Between Them, Remembering My Parents, Richard Ford

 Two crime novels, one old, one new; two memoirs; three mainstream novels. I also read some scattered short stories. And I started at least four books I gave up on. I started one last night and gave up after 25 pages. It's usually the voice with me--just can't picture spending time with that person. Or the setting-in this case the Chicago World's Fair-I've been there already with Erik Larson (Devil in the White City). I will try it again in daytime. Sometime that has an affect on my reading.

How often do you put a book aside and then return to it?

14 comments:

Jeff Meyerson said...

It happens occasionally. Sometimes it is like you said, you think, do I really want to spend 400 pages with this person? Other times, the book is just too dark and nasty and I think, do I want to read 500 pages of this? Of course, in those cases I am not likely to go back to it, but occasionally it is a series I read. For instance, I had a hard time getting interested in the last Peter Robinson book (Many Rivers to Cross) and eventually had to return it to the library. But I did get it again and finish it (and no, I didn't like it any better - the whole human trafficking thing is getting old).

You do better than me with the variety of things you read. I've been reading a lot more science fiction (only certain kinds) in recent years, as my mystery reading has dropped, mostly to regular authors. I do still read a short story a day (I read 44 in June). Very little non fiction these days, other than everything I read in the three newspapers we get online every day.

George said...

I try to select books I know I'll like to avoid this situation. But, if I get to page 50 and the book hasn't connected with me, I bail out. Too many books, too little time.

Steve Oerkfitz said...

Not very often. I usually am a pretty good judge of what I'll like. Recent disappointments were The Glass Hotel by Emily St.

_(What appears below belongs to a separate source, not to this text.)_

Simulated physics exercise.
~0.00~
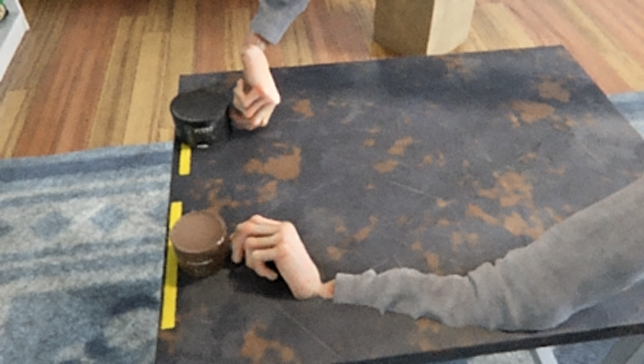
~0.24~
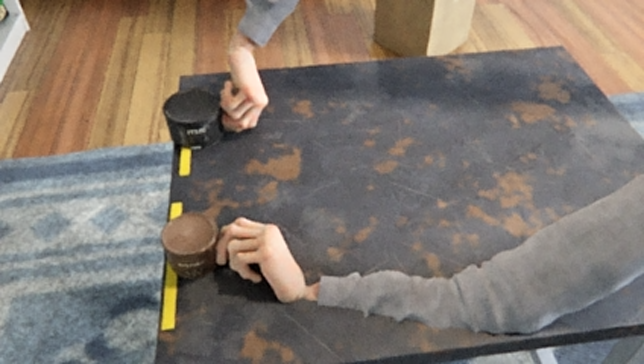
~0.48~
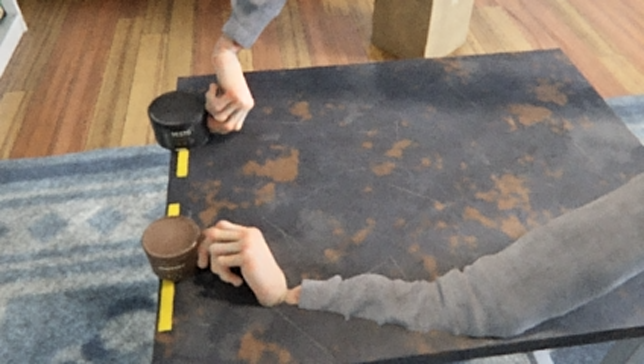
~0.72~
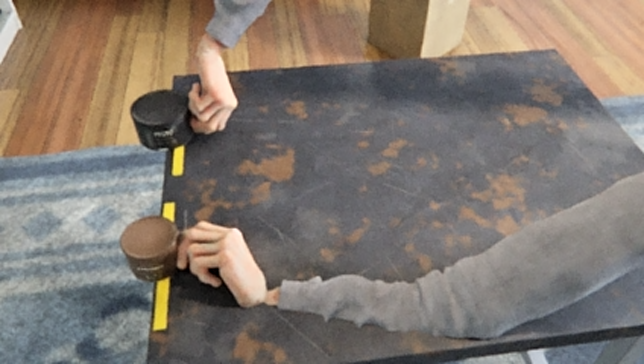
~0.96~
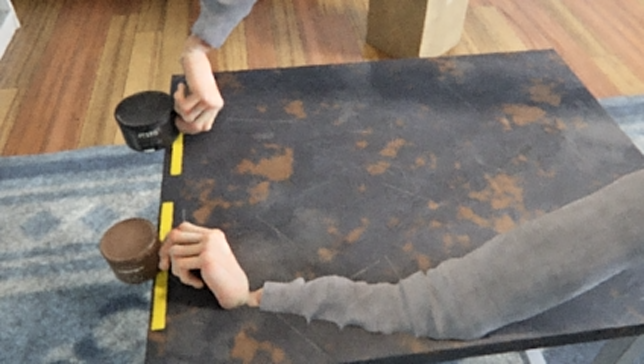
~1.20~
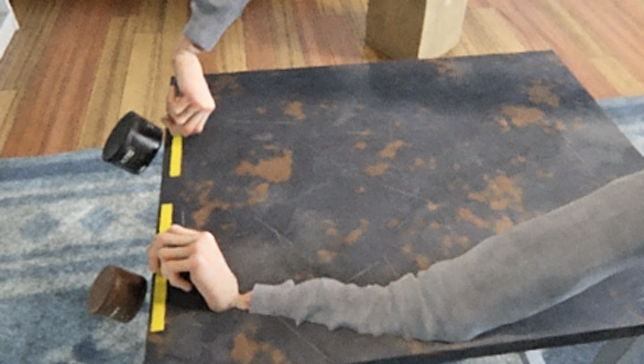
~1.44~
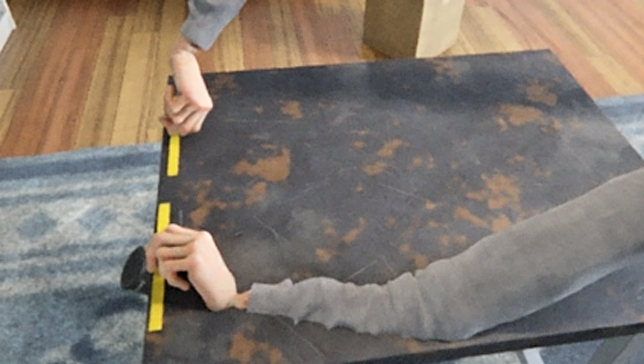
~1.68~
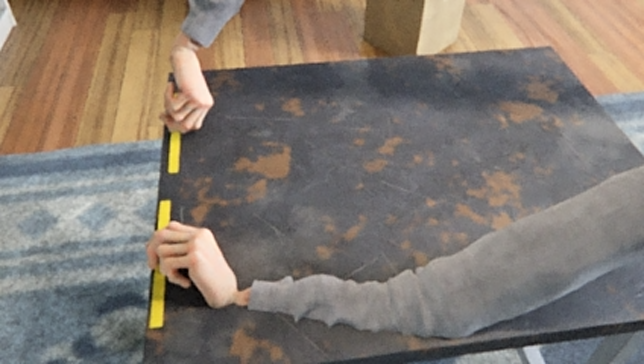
The clip opens on a dark, rust-flecked table where two hands rest behind a black tub and a brown tub near the left end, each beside a strip of yellow tape. The fingers slowly push both tubs left, and they slide out past the edge side by side. Both begin to tilt as they overhang, the brown one leaning more steeply. The hands stop at the tape while both tubs tip off and drop. The brown tub disappears first, then the black one falls from sight, leaving only the hands at the tape strips.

John Mandel who wrote the wonderful Station 18. I bailed after about 70 pages. And a well reviewed fantasy novel called Gideon the Ninth had such an obnoxious lead character I couldn't image reading over 400 pages of this.
Sorry you didn't like the Elizabeth Hand.

Kent Morgan said...

More and more often I give up on a book. The latest was the second in the Sam Acquillo series by Chris Knopf, Two Time. I had liked the first book, which I read years ago. I followed it with Sean Chercover's first PI novel, Bad City, Bad Blood, and nearly gave up on it, but struggled through. Last night I started The Cactus League, a novel set in Arizona during baseball spring training that has received great reviews. But I plan to take a Peter May UK crime novel and a couple of non-fiction books with me to our cottage on Lake Winnipeg just in case. Today is Canada Day.

pattinase (abbott) said...

Hi Kent! How about you? I almost posted an old review of yours on FFB last week. I like Peter May. Happy Canada Day and be glad to live there.

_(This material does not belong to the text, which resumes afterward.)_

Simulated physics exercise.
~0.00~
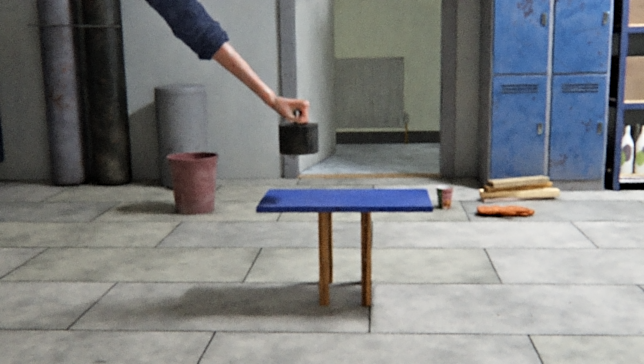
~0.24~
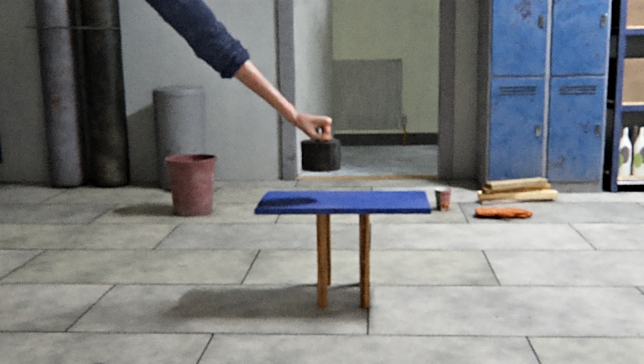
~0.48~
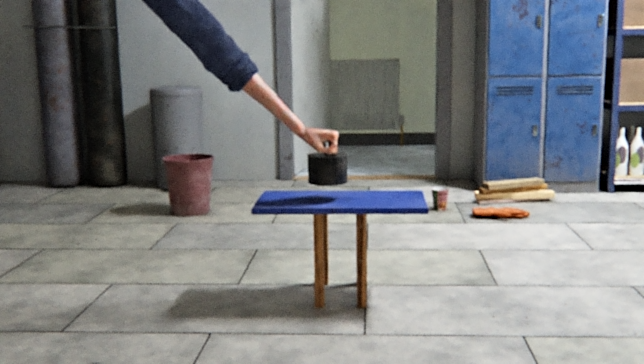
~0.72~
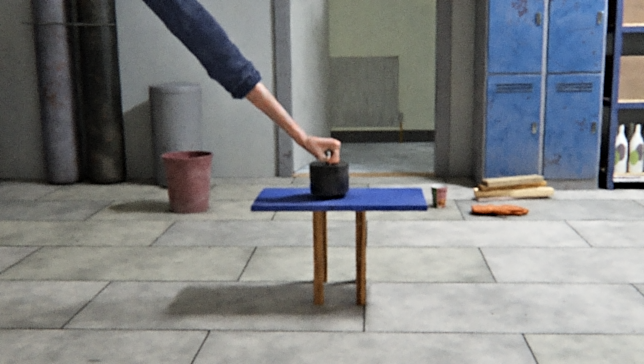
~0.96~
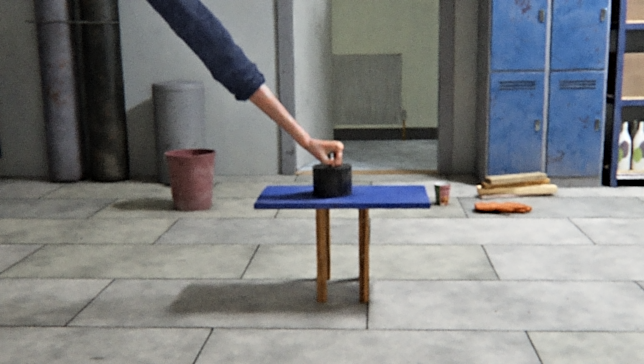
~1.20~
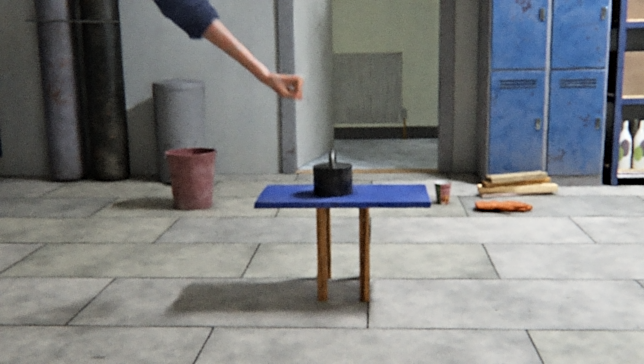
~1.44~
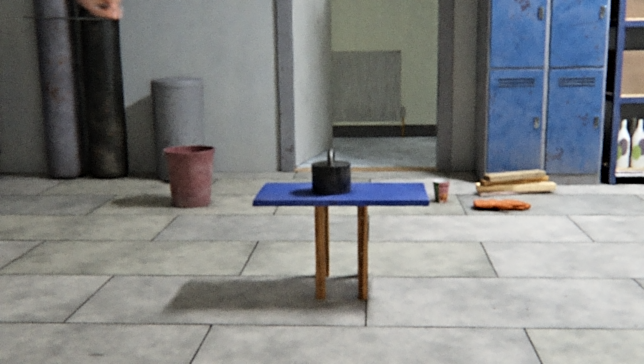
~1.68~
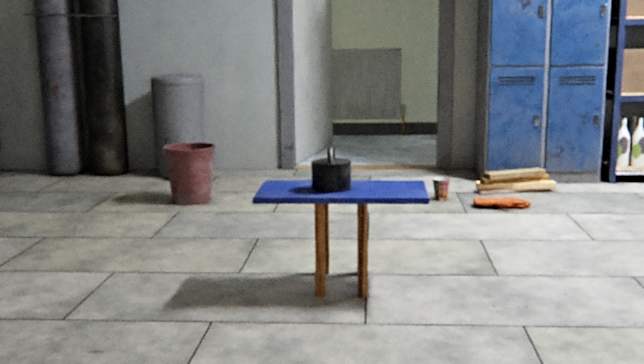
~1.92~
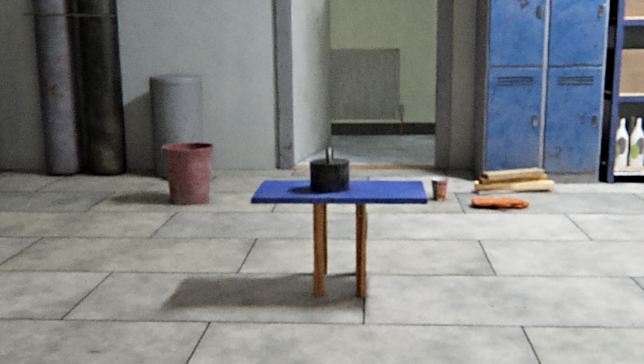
The clip shows a hand lowering a dark cylindrical object with a small handle, moving right and down, onto a slim blue-topped stand with wooden legs. The hand lets go and withdraws to the upper left, and the stand stays upright with the object resting on top.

pattinase (abbott) said...

I probably shouldn't have started it at midnight. It might have affected me.

pattinase (abbott) said...

Jeff-Is most of the shorts you read from anthologies? Are they crime? All sorts of things.
And yes, George life is too short and I am a promiscuous book chooser but a fussy book reader.

Jeff Meyerson said...

Some collections are anthologies, some are single author. Recent single author: Joe Hill, James Sallis, Art Taylor, currently Ray Garton. Anthologies: Flight or Fright (Stephen King), Lady on the Case (Muller & Pronzini), currently The Big Book of Reel Murders (Otto Penzler). Most are mysteries, some horror. But also have read more straight fiction stories.

TracyK said...

I hardly ever put a book aside. Usually I know (hope) a book will interest me to get through it.

With a lot of nonfiction books I start reading, then set it aside, knowing it will be a book that I will read over time. In most cases that is not a good way to read them and it does take forever to finish them. But I don't read much nonfiction.

pattinase (abbott) said...

I admire sticking to it. I may have done that in my younger days but now I am always thinking, I could be reading something I will like more. Probably a week or a month later, I would have stuck with it.

Margot Kinberg said...

You have a nice reading list there, Patti. I've had a few experiences putting a book aside and then coming back to it. Sometimes it's time issues, and sometimes it's because I feel that it's not the right time for a particular book. It doesn't happen too often to me, but it has happened.

Gerard Saylor said...

Over the past couple weeks I bailed out on Johnny Marr's autobiography and the GORMENGHAST novel. Marr is a guitarist and in The Smiths. I'm sure there are greatly interesting stories in there but I'm just not getting into it.

I've been reading BLOOD AND CINDERS after Anthony Neil Smith plugged it. I like the novel quite a bit and am surprised I did not finish it yet. Set in 1949 London about a motorcycle speedway team. The security guy for the stadium looks into an accident and keeps digging into more trouble. Reminded me of the film HELL DRIVERS (1957) but London is still filled with rubble, widows, aimless children, and war veterans starting over.

pattinase (abbott) said...

A motorcycle speedway team. Hard to imagine there is a big audience for it given that reading and racing seem so far apart.

Todd Mason said...

Never assume. My father was an auto racer in his youth. Sometimes, in cross-country racing, with my mother as navigator. They both were readers, my father voraciously. My parens did some cycling, but never liked that as much.